Few countries as small as Montenegro – the state has an army of around 2,000 with 400 reservists – has annoyed Moscow as much. When Podgorica signed up to the alliance it completed an arc that ran along the eastern Adriatic, from Croatia to Greece, that Nato would control.

Infuriated that the west should encroach on areas long viewed as falling within its own sphere of influence, Moscow reacted with barely concealed fury, going so far as to support a coup in 2016 against the government of then prime minister, Milo Đukanović. Although the putsch ultimately failed it had been hoped that with Đukanović’s assassination, a pro-Russian party would be brought to power.
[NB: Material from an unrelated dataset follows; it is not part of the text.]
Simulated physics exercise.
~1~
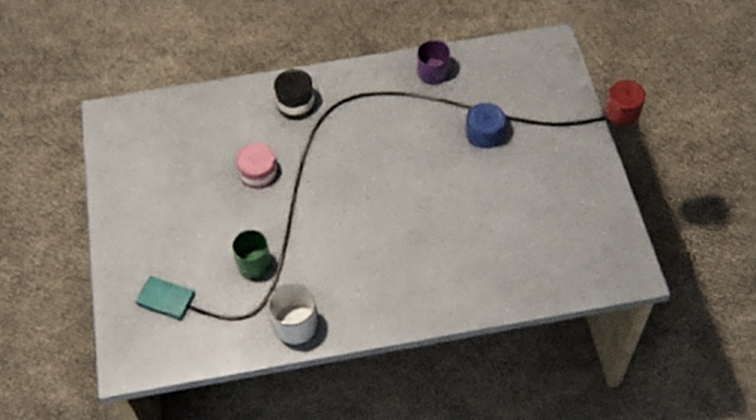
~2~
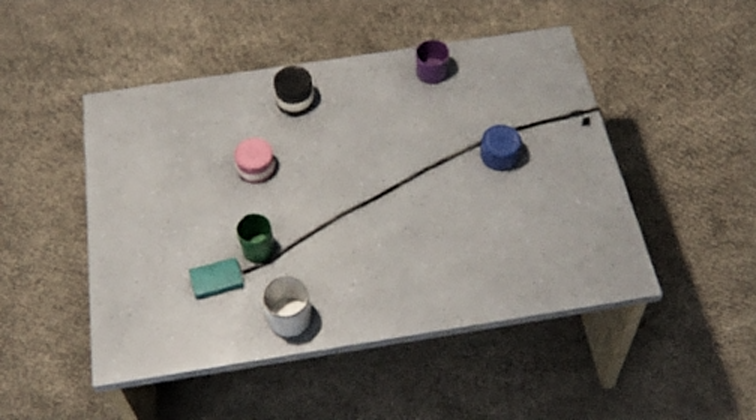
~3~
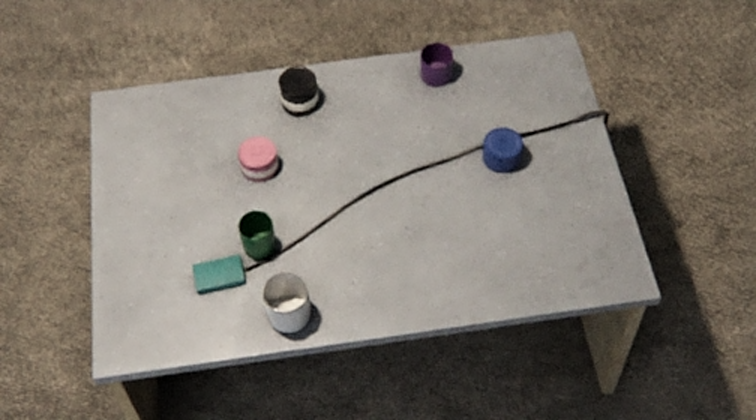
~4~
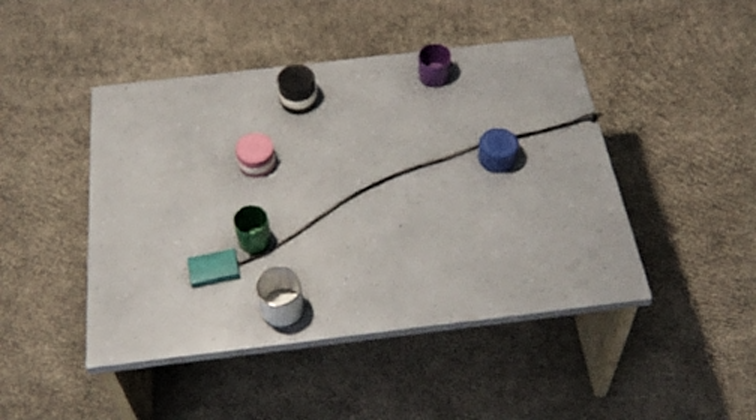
A grey table held cups, tins and a teal phone tied by a thin cable to a red speaker, which dropped off the right edge, pulling the cable straighter, dragging the phone rightward and nudging the blue tub before everything on top settled.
“As the Montenegrin government drew closer to Nato membership, it also supported EU sanctions against Russia. There was a steady decline in Montenegrin-Russian relations, which traditionally had been very good, from 2014 onward,” said Morrison.

Podgorica’s support for EU sanctions against Russia, despite close commercial, political and cultural ties, had been cause for sharp rebuke with Russia’s ambassador to Serbia, Aleksandar Čepurin, likening Montenegro’s attempts to join Nato to “a monkey chasing a banana”.

As such, the US president’s comments not only undermined the government but could also embolden the country’s pro-Russian and anti-Nato opposition. “Such comments only bolster the opposition Democratic Front, who have been alleged to have links with the Russian government,” Morrison said. “Many of them were anti-Nato and pro-Trump, largely because of Trump’s campaign rhetoric about what he regarded as the unviability of Nato.”

Wesley Clark, a retired US army general and former Nato supreme allied commander, went further, voicing concerns that Trump’s remarks could destablise the traditionally volatile Balkan region. “Worrying to hear Trump use Russian talking points with Tucker Carlson, about Montenegro,” he said in a tweet referring to Trump’s Fox News interviewer. “Montenegro has been under continuous pressure by Russia for more than a decade. Trump’s comments weaken Nato, give Russia a license to cause trouble and thereby actually increase the risks of renewed conflict in the Balkans.”